The reason: companies that freeze their plans often sweeten their 401(k) contributions.
Generally speaking, the younger a worker is the more likely it is that he will be better off with the sweetener, particularly if a company's pension plan was not considered particularly generous to begin with.
For example, say a company freezes its cash-balance pension plan and agrees to contribute 4 percent of a worker's pay into his or her 401(k) to compensate. A 4 percent sweetener is fairly typical among those companies -- such as GM and IBM -- that have received a lot of coverage for freezing their plans, VanDerhei said.
According to VanDerhei's calculations, workers up to the age of 53 actually will be better off under that scenario than they would be if the plan had never been frozen. That assumes the pension would have paid out a median benefit and that the investments in the 401(k) would generate 8 percent average annual returns. A key issue, of course, is that employees assume the risk if 401(k) returns fall short.
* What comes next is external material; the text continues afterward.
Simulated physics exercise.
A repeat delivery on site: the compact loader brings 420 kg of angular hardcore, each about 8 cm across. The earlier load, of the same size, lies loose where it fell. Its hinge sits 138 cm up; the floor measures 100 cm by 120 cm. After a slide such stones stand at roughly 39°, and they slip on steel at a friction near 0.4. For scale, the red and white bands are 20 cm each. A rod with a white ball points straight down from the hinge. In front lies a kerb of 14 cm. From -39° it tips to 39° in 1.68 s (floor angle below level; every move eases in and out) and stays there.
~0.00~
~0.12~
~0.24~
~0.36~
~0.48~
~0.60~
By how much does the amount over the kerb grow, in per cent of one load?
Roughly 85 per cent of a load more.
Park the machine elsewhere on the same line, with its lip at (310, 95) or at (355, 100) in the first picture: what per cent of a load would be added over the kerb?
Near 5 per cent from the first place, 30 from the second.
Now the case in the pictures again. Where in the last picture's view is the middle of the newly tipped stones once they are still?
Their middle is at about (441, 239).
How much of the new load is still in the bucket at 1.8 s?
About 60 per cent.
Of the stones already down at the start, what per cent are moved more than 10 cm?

Pension plan participants over 53 would need to contribute some of their own pre-tax income on top of their employer's 4 percent contribution, but not that much. A 62-year-old, for instance, might need to contribute another percentage or two of his own pay to do better than he would if he continued to accrue benefits under the cash-balance plan.
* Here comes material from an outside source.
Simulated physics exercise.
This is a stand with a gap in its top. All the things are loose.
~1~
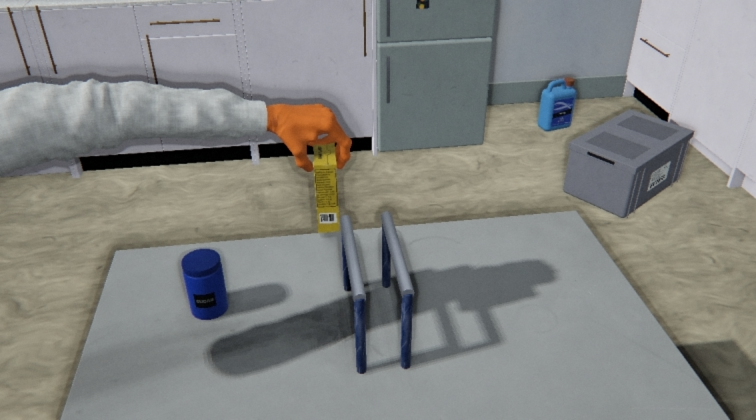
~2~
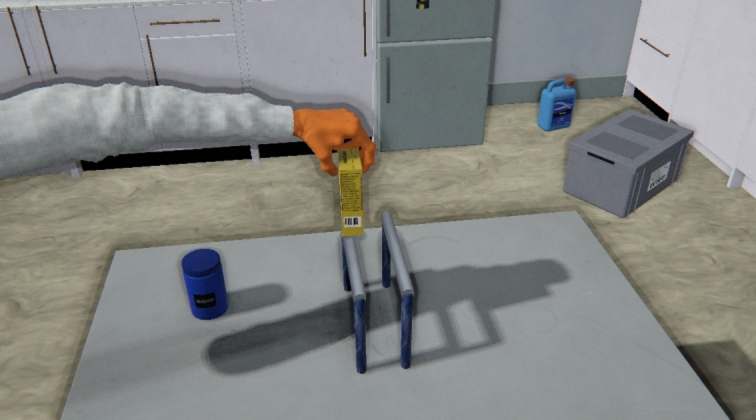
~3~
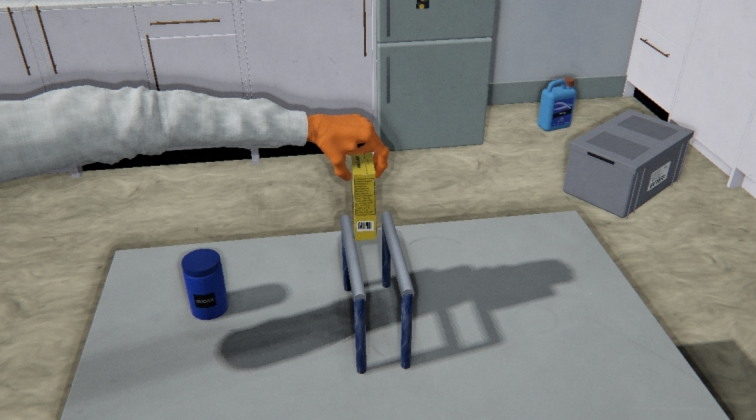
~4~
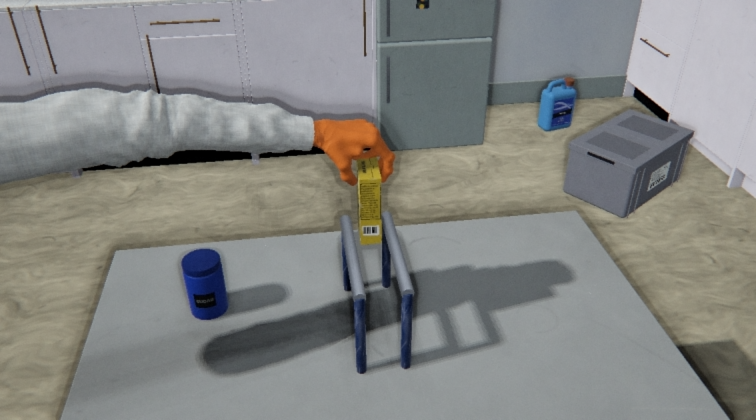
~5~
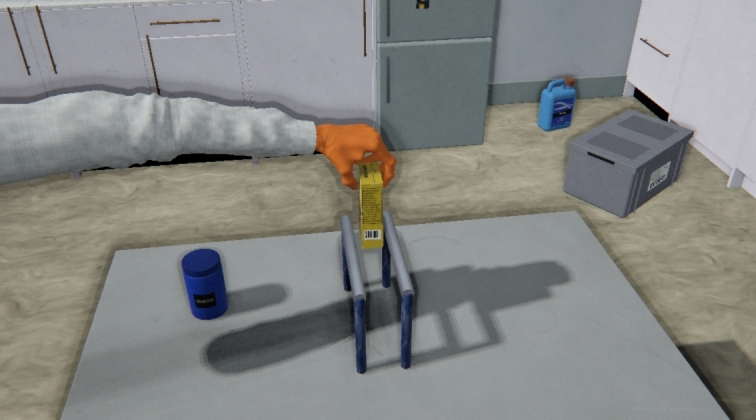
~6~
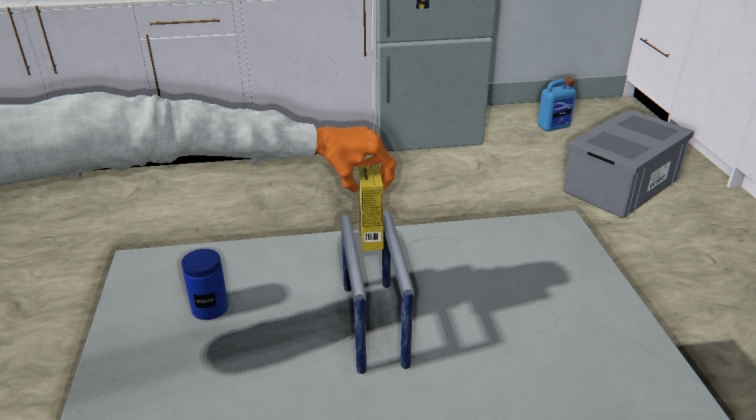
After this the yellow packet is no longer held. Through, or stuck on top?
Here the packet drops through.
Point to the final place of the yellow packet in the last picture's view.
At about (372, 299).
Then, 0.20 s later than the last frame, yellow packet moved a little near (371, 227).
Then, 0.30 s later than the last frame, yellow packet moved well along near (372, 287).
When it is over, moved from the start, yellow packet; blue jar as before. End places, in pixels of the last picture, yellow packet near (372, 299). The packet goes down the gap.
For more traditional defined benefit plans, where retirement benefits are based on an average of a worker's earnings, the results aren't quite as favorable. Workers up to age 44 would still do better. But since pension benefits in traditional plans grow the most in a worker's later years, the older a worker is, the more he will need to save to offset the freeze.
On top of the 4 percent sweetener, workers between 50 and 54 would need to contribute, on average, an additional 4 percent of their income pre-tax. A 60-year-old might need to contribute as much as 15 percent more.
If a pension plan is very generous -- more so than the average plan -- a 4 percent employer contribution may not be enough to adequately compensate as many workers for the loss of future benefit accruals.
While having to contribute more of one's own income is not welcome news to workers, one factor can lighten the burden a bit.
Say a worker decides he needs to save 5 percent of his pre-tax income to offset the impact of a freeze. His take-home pay will be less, but not as much as 5 percent less because his 401(k) contribution will reduce his taxable income.